MIT want to make $12 Apple II clone
Eric Smith
eric at brouhaha.com
Wed Aug 6 16:12:07 CDT 2008
I wrote:
> That was one of the major criticisms of the OLPC, but hte critics
> didn't understand that the OLPC with suitable software and e-texts
> was a LESS EXPENSIVE replacement for textbooks.
der Mouse wrote:
> I'm not convinced that is actually true. I'm perfectly ready to
> believe it's true if you consider only up-front monetary costs, but
> there are a lot of other costs involved, such as the failure modes (one
> failure in a relatively fragile bit of electronics and _all_ your texts
> go poof, to name just one problem), the lack of separability (you can
> read at most one of those texts at a time, no matter how many people
> are available), and support infrastructure needed (a book can be taken
> almost anywhere, without anything additional, and still work; a
> computer needs, at a minimum, a source of electrical power).

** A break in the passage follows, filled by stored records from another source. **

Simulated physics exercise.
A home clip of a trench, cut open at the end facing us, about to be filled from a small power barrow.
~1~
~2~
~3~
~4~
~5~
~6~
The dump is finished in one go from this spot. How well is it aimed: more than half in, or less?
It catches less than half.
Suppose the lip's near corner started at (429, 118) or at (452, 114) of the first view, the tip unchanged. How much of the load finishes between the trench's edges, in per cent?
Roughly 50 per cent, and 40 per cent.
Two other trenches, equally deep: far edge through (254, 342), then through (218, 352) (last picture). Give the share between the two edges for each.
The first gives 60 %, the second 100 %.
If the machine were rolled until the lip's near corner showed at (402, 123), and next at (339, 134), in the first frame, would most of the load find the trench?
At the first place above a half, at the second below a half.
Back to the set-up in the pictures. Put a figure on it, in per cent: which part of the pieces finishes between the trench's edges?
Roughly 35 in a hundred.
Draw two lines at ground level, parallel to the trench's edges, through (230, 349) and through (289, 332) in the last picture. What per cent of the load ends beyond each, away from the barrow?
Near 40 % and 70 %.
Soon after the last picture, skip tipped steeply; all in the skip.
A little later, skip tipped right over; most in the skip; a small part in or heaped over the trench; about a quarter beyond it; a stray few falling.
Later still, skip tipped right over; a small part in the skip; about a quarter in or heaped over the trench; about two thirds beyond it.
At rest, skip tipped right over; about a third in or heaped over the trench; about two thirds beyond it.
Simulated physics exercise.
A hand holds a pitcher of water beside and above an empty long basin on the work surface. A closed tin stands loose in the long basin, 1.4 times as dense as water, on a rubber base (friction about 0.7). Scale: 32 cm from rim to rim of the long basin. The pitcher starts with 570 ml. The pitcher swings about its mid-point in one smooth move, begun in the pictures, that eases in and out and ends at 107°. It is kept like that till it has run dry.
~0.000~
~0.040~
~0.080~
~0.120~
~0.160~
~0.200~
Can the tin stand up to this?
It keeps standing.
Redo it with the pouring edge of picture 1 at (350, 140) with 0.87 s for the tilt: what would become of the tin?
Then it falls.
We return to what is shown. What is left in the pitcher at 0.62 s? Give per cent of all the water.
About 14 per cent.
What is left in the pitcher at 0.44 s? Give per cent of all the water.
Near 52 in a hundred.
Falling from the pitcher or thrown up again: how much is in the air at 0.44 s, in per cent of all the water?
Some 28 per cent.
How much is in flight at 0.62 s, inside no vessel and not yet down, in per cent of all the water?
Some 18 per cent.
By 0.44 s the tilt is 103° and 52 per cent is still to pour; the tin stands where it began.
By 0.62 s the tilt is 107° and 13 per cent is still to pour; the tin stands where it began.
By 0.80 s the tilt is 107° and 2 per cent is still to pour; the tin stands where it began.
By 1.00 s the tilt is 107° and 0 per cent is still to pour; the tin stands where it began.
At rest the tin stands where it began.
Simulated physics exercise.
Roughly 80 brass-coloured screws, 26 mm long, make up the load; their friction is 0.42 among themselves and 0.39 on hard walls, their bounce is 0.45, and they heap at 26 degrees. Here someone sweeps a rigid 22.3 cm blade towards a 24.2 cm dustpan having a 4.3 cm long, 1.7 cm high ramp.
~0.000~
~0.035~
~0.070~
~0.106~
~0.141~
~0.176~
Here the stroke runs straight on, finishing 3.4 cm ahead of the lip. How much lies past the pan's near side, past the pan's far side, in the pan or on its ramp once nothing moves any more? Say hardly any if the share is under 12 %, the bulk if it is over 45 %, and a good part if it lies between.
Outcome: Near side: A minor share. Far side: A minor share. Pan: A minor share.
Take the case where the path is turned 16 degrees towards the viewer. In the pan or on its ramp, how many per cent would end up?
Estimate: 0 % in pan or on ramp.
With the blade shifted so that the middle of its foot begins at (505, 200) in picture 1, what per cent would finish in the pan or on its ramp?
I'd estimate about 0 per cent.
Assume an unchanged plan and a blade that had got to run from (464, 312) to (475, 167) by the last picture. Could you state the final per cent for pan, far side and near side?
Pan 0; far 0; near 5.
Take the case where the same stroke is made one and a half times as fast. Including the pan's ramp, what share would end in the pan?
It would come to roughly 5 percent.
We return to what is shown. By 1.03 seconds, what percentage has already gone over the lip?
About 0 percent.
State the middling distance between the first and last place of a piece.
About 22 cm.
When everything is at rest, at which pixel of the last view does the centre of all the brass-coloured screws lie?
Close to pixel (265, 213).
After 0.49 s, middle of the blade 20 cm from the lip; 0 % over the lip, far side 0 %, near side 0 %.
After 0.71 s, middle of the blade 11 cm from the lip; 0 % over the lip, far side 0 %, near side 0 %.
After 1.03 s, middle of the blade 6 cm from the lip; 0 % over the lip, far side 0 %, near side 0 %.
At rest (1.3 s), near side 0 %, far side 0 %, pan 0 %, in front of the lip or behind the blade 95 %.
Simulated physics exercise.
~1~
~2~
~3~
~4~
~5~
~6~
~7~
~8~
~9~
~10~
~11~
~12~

The failure rate was included in the cost analysis. Yes, that does push
the per unit price above the initial $188, but it is *still* lower than
the cost of paper textbooks.
That's also one of the main reasons why Mary Lou Jepsen invented the
display that has a color mode AND a sunlight-readable high-contrast B&W
mode. Textbooks (electronic or otherwise) are no good if you can't
actually read them, and a normal laptop display isn't really adequate.